The team that I joined at Google was responsible for payments in Android apps. Not buying apps from the Play Store, but spending money within an App for things like upgrades, subscriptions, downloadable content, etc. When that team writes new code, they need to make sure it’s not going to break existing apps or APIs or other parts of the Android ecosystem. One of the many ways they do that is... probably still a trade secret, so I won’t get into details here, but suffice it to say that it’s what I was assigned to work on. I would be improving that system to more effectively test the changes that my colleagues were making, before those changes had a chance to cause problems for anyone else.
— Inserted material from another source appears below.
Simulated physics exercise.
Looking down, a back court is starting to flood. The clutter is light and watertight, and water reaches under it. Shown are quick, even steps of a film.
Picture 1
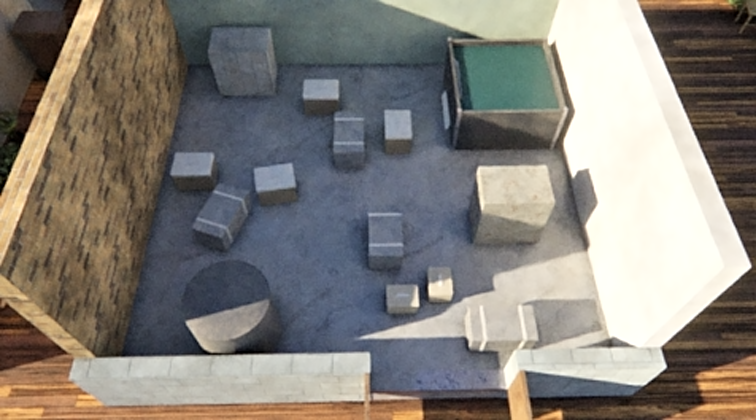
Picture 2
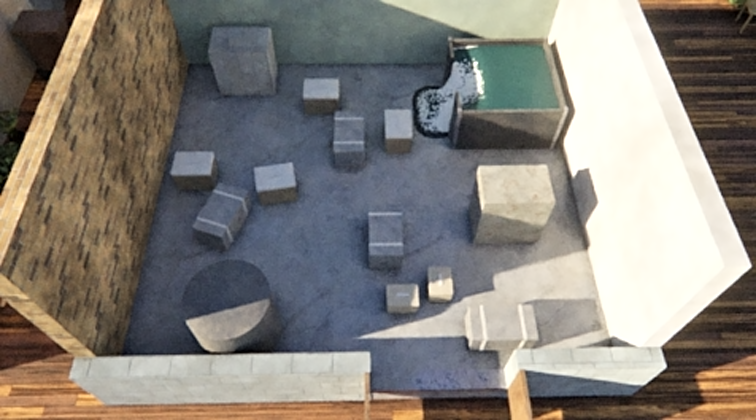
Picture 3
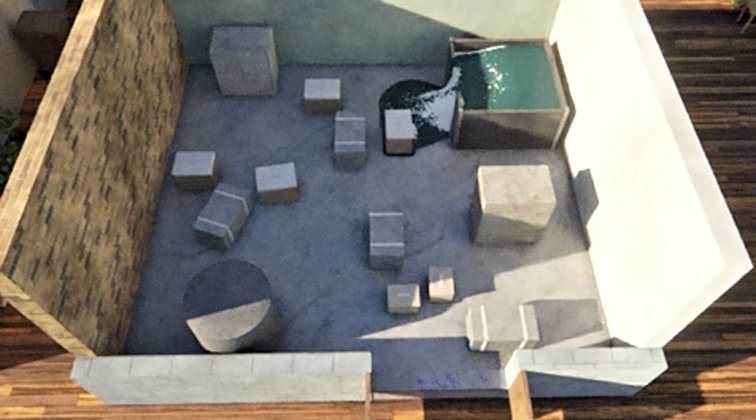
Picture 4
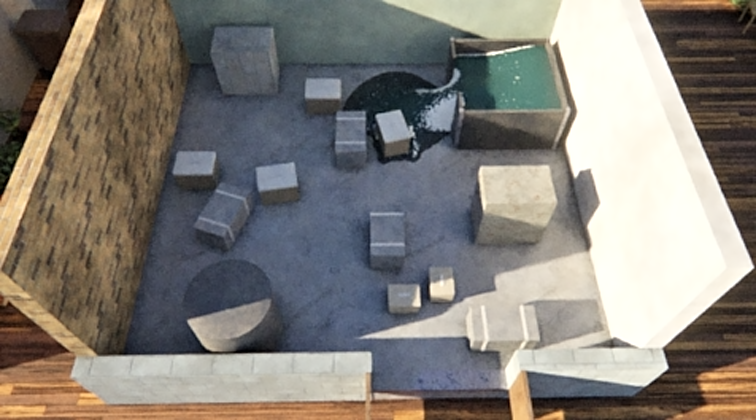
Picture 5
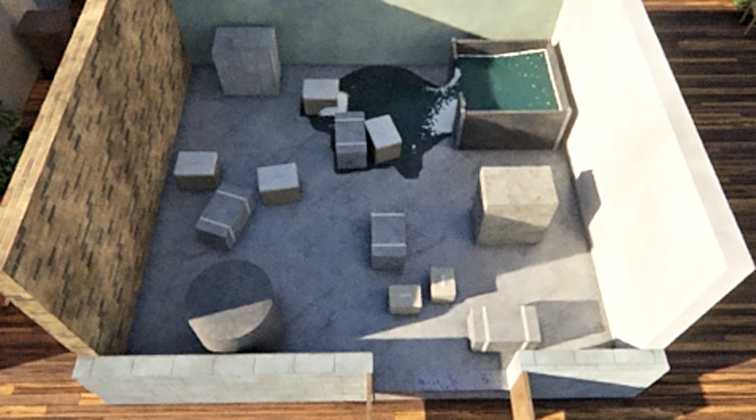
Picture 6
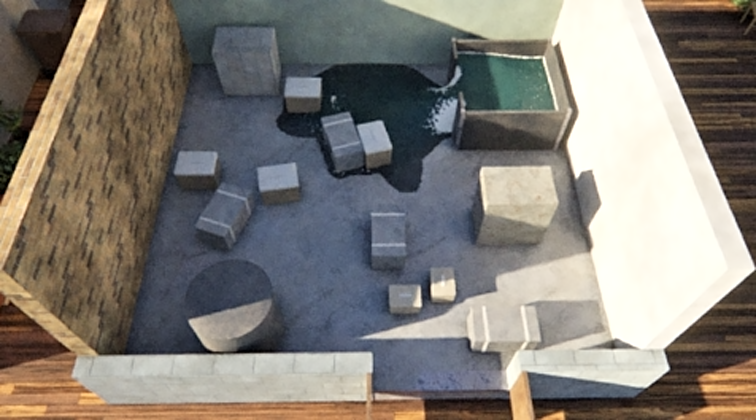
Dark water pours from a tank across the courtyard floor and shifts three nearby blocks.
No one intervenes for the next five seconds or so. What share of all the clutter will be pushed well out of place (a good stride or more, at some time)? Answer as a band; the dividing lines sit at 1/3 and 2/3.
1/3 to 2/3.
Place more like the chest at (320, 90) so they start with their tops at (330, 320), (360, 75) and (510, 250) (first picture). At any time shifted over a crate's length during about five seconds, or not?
Okay, in order the twins go nowhere much, a long way, nowhere much.
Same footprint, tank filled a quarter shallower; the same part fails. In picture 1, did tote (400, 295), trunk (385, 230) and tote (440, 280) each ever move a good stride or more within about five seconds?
Not beyond that, then not beyond that, then not beyond that.
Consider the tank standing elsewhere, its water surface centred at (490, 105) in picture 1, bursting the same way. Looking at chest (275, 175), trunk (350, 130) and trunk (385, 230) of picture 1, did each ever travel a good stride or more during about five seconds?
Object by object: Over the mark, over the mark, below the mark.
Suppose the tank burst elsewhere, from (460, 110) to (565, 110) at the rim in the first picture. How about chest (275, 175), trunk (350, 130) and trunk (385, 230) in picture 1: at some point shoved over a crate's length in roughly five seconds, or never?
The first: Went past that; the second: Went past that; the third: Went past that.
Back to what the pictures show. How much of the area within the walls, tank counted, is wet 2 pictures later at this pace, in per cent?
30 per cent or so.
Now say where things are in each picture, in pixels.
The first frame shows a chest at (398, 123), on the bottom; a chest at (321, 88) rests on the ground; 0 of 10 have shifted.
The second frame shows a chest at (398, 123) rests on the ground; a chest at (321, 88) rests on the ground; 0 of 10 have shifted.
The third frame shows a chest at (399, 123), on the bottom; a chest at (322, 88), on the bottom; 0 of 10 have shifted.
The fourth frame shows a chest at (393, 125) rests on the ground, close to its start; a chest at (323, 88) rests on the ground; 1 of 10 have shifted.
The fifth frame shows a chest at (383, 131), on the bottom, a stride from its start; a chest at (320, 88), on the bottom, close to its start; 2 of 10 have shifted.
The sixth frame shows a chest at (374, 136) rests on the ground, a stride from its start; a chest at (303, 86), on the bottom, a stride from its start; 3 of 10 have shifted.
A moment on, 3 of 10 are well off their spots; 1 afloat.
Next, 4 of 10 are well off their spots; 5 afloat.
Later, 6 of 10 are well off their spots; 6 afloat.
In the end, 6 of 10 are well off their spots, and 6 have been at some point; 6 afloat.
Joining a new company as a software engineer usually follows a relatively predictable path, and Google was no exception in most regards. The first few days were mostly HR stuff, filling out forms about things like insurance and payroll. I was issued a laptop and given access to various internal documentation, repositories, training materials, team communication channels, etc. I was also, a bit later, issued a company phone authorized to connect to company servers that my personal phone could not. Once all the initial team-agnostic steps were taken care of, I had a few meetings with my manager and a team technical lead. We discussed the project I would be working on, what my goals would be in the first three to six months, and what the initial steps toward those goals would be. In typical fashion, the very first of those initial steps were things like checking out some source repositories, compiling some code, running some tests, etc, all expected to take a few days while I familiarized myself with the environment and tools available. However, that is where things went off the rails...
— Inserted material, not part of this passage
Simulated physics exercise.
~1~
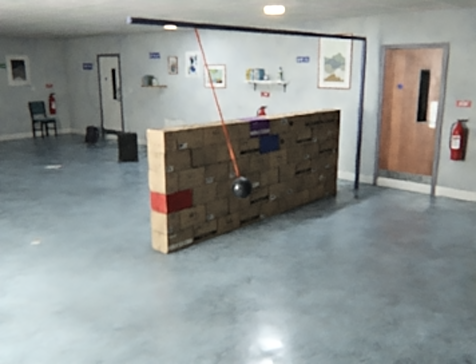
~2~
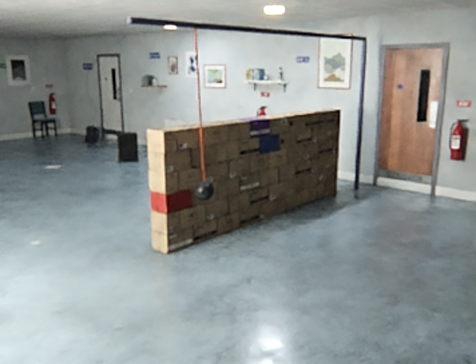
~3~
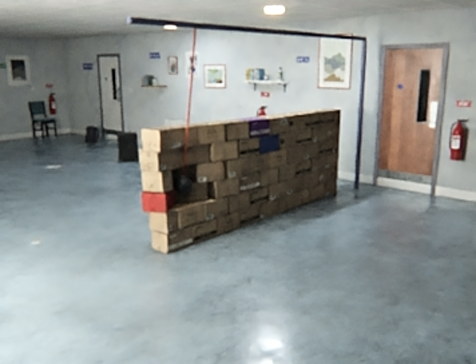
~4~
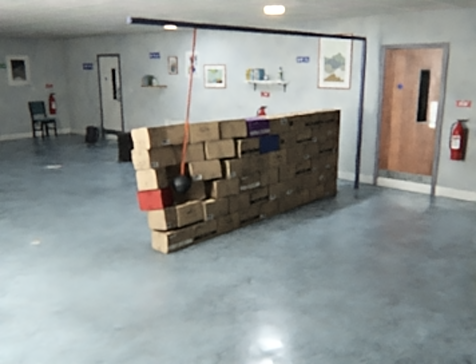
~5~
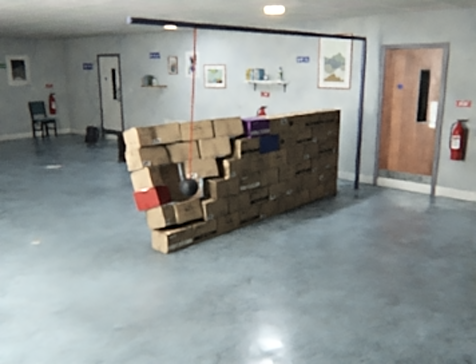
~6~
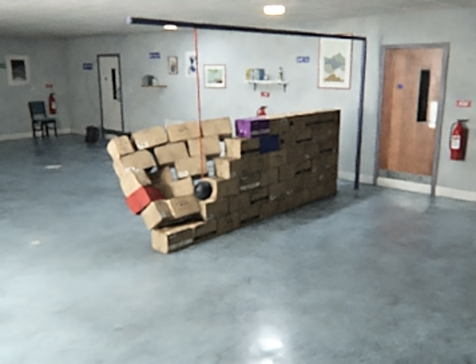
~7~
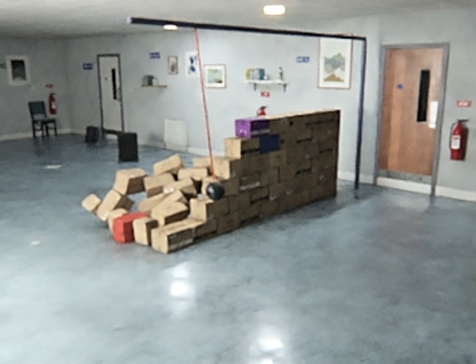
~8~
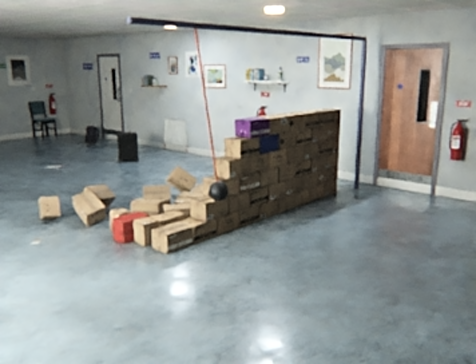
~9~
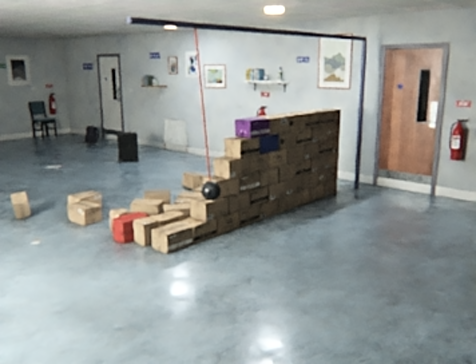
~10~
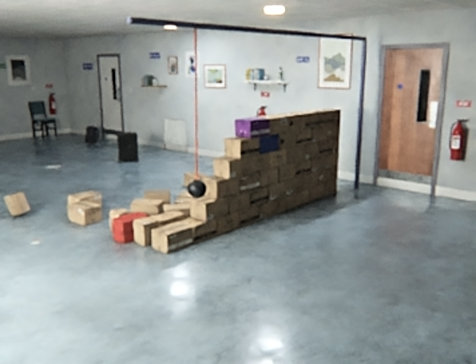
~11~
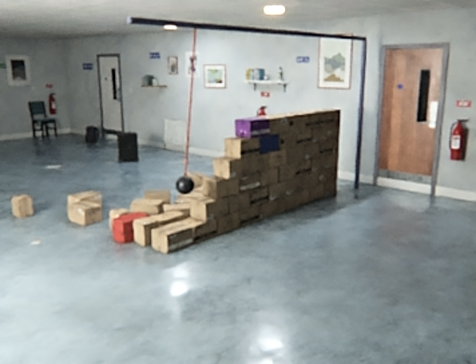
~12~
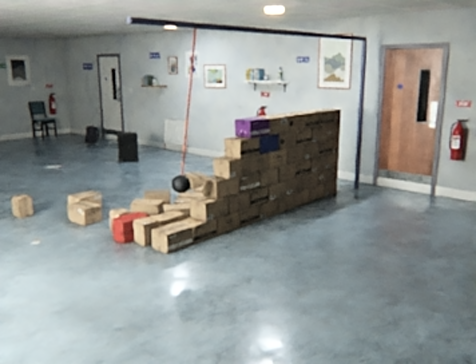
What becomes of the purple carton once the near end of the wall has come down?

You see, I was the very first hire on this team after a new company-wide mandate that new employees would get a Chromebook for local use and a specially provisioned VM to use as a virtual desktop computer, rather than a Mac or Linux or Windows laptop and a desktop computer at the office. As far as I know, the primary motivation here was one of security, in that it reduced the damage of intellectual property leaks when someone’s laptop was stolen. Unfortunately this had a nasty side effect for my particular situation. Just like all the developers downstream of me would interact with the software I wrote while testing their new code, when I wanted to write new code I would need to test it against something maintained by someone upstream of me. Specifically, I couldn’t just deploy untested code changes to the live Android Play Store; I needed to deploy them to an internal test environment “fake” Play Store, and then tell my phone to connect to that fake store so I could interact with my running code.
Reconfiguring an Android phone to connect to a different Play Store requires modifying some internal settings not normally exposed to the user. The way you do this is to connect the phone to a computer with a USB cable, then run a program on the computer called Android Debug Bridge. ADB allows direct access to the phone’s firmware, file system, packages, etc, and has commands for modifying or overwriting all of those things. It’s a tool that any developer of low level Android apps, let alone a Google engineer responsible for Android ecosystem services, is familiar with, although some of its more exotic functionality is less well known.
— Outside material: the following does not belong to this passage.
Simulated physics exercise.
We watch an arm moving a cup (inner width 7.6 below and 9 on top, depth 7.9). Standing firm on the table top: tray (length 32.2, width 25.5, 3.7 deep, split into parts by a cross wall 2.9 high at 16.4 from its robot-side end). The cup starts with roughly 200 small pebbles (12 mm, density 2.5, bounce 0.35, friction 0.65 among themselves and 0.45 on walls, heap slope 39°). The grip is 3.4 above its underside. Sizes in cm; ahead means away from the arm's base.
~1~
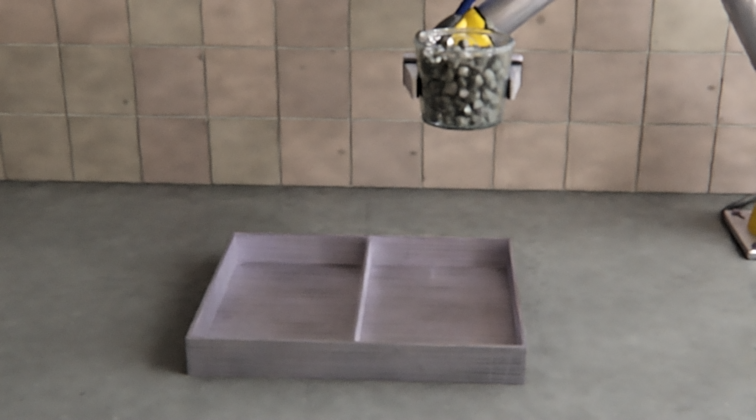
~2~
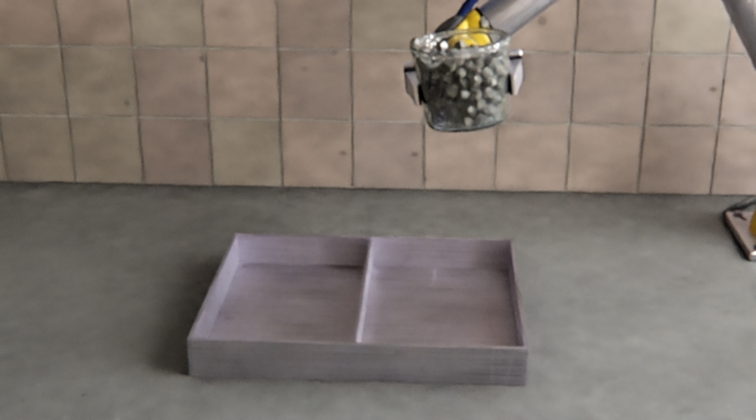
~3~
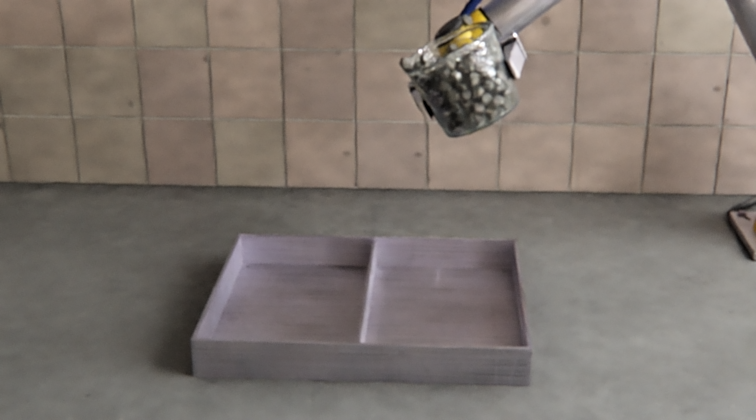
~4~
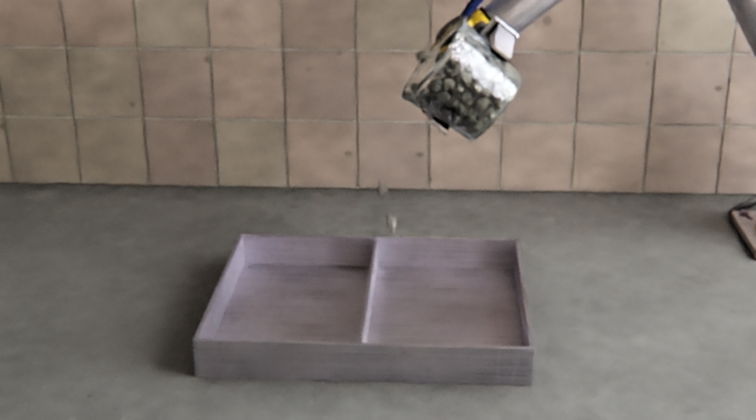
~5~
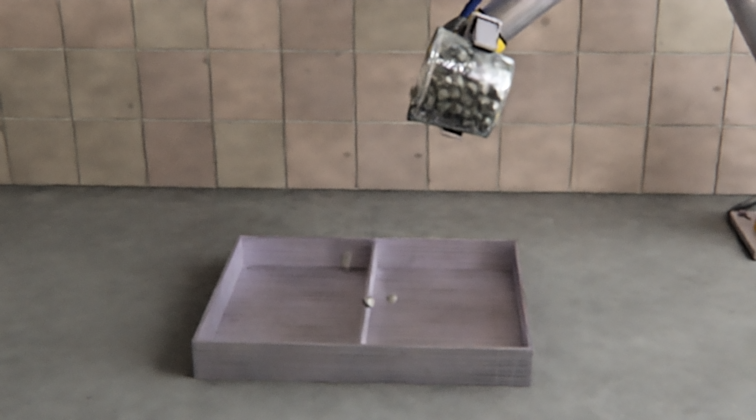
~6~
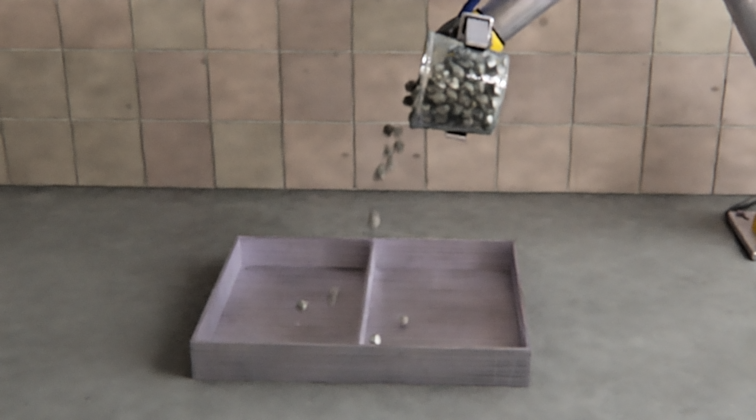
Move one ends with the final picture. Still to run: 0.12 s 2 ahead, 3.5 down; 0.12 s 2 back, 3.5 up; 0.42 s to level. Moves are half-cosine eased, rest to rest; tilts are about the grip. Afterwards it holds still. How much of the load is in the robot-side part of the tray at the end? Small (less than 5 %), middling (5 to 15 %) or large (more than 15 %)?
In the robot-side part of the tray the share is middling, 5 to 15 %.
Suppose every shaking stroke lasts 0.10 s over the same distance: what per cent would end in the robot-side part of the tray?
Then about 5 per cent.
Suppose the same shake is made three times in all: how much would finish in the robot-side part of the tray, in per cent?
It would be near 10 per cent.
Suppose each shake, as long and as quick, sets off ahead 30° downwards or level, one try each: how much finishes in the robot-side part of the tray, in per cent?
Some 10 and 10 per cent.
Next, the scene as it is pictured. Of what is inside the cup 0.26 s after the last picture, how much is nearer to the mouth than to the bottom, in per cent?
Some 45 per cent.
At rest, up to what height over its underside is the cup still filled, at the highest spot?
About 8.0 cm.
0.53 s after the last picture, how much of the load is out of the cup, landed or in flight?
About 20 per cent by then.
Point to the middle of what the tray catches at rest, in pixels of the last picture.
At about (338, 314).
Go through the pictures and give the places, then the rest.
In the first picture, cup middle at (463, 81), level; upper third of the load around (464, 61), from x 420 to 500, top at y 25; 202 in the cup.
In the second picture, cup middle at (464, 82), tilted 8° forward; upper third of the load around (465, 62), from x 415 to 500, top at y 20.
In the third picture, cup middle at (466, 83), tilted 27° forward; upper third of the load around (469, 63), from x 405 to 505, top at y 20; 201 in the cup, 1 in flight or on a rim.
In the fourth picture, cup middle at (465, 84), tilted 52° forward; upper third of the load around (466, 64), from x 380 to 505, top at y 40; 200 in the cup, 2 in flight or on a rim.
In the fifth picture, cup middle at (463, 87), tilted 71° forward; upper third of the load around (464, 68), from x 345 to 500, top at y 50; 199 in the cup, 2 in the robot-side part, 1 in the far-side part.
In the sixth picture, cup middle at (461, 88), tilted 79° forward; upper third of the load around (467, 74), from x 300 to 495, top at y 55; 191 in the cup, 2 in the robot-side part, 2 in the far-side part, 7 in flight or on a rim.
Then, 0.26 s after the last picture, tilted 78° forward, highest piece 29 above the table; 171 in the cup, 9 in the far-side part, 6 in the robot-side part, 16 in flight or on a rim.
Then, 0.53 s after the last picture, tilted 18° forward, highest piece 30 above the table; 162 in the cup, 23 in the far-side part, 16 in the robot-side part, 1 in flight or on a rim.
Then, 0.86 s after the last picture, level, highest piece 30 above the table; 162 in the cup, 23 in the far-side part, 17 in the robot-side part.
Then, 1.91 s after the last picture, level, highest piece 30 above the table; 162 in the cup, 23 in the far-side part, 17 in the robot-side part.
Final count, 162 in the cup, 23 in the far-side part, 17 in the robot-side part. That is 8 % in the robot-side part of the tray.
In 2021, if you had physical access to a desktop or laptop running Linux or MacOS or Windows, you could install ADB directly, either on its own or as part of a larger Google or Android Platform Tools package, then connect a phone with a USB cable. This is what every member of my team had done, and what all of our onboarding documentation expected me to be able to do. If you had network access to that desktop or laptop from a Chromebook running ChromeOS, Google had an internal Chrome app that would allow the Chromebook to act as a bridge between the computer over the network and a phone connected via USB. If you only had network access to a Google virtual desktop VM and physical access to a Chromebook running ChromeOS... you would encounter a problem that, at least as of mid 2021, seemingly no one had ever considered, let alone tried to solve.
I spent months reaching out to every engineer and team and project that I thought might have some insight toward making this work. This included the developers of that internal Chrome ADB bridge app, the ADB developers responsible for its network server/client mode, the engineers who had contributed to the “Chromebooks and VMs for everyone” policy decision, the team configuring and provisioning the virtual desktop VMs, etc. I made minor progress writing patches to ADB and that internal Chrome app to try to make this work. I tried to get permission to use my personal laptop and/or personal phone for various steps of the process. I kept letting my manager know that this weird confluence of policy and technology was causing me to waste ridiculous amounts of time and effort on what should have been a ten minute item from my onboarding checklist that was instead blocking all of my other progress.
In the end, I was eventually issued a Macbook like everyone else on my team, and I eventually returned to the office and got access to a physical desktop computer, again like everyone on my team, either of which could have resolved my blockers the very first day I encountered them. However, by then the whole project I was to have worked on was gone, partially implemented by other teammates, partially abandoned in favor of other solutions. My enthusiasm had waned significantly and the writing was on the wall for the performance review (”perf”) that would cover those entirely unproductive months. I could tell that my manager had given up on me, and my ensuing minor contributions to other projects weren’t what I was looking for in a career or what Google needed from an engineer of my level. I ended up leaving the company a few months later in search of fulfilling work.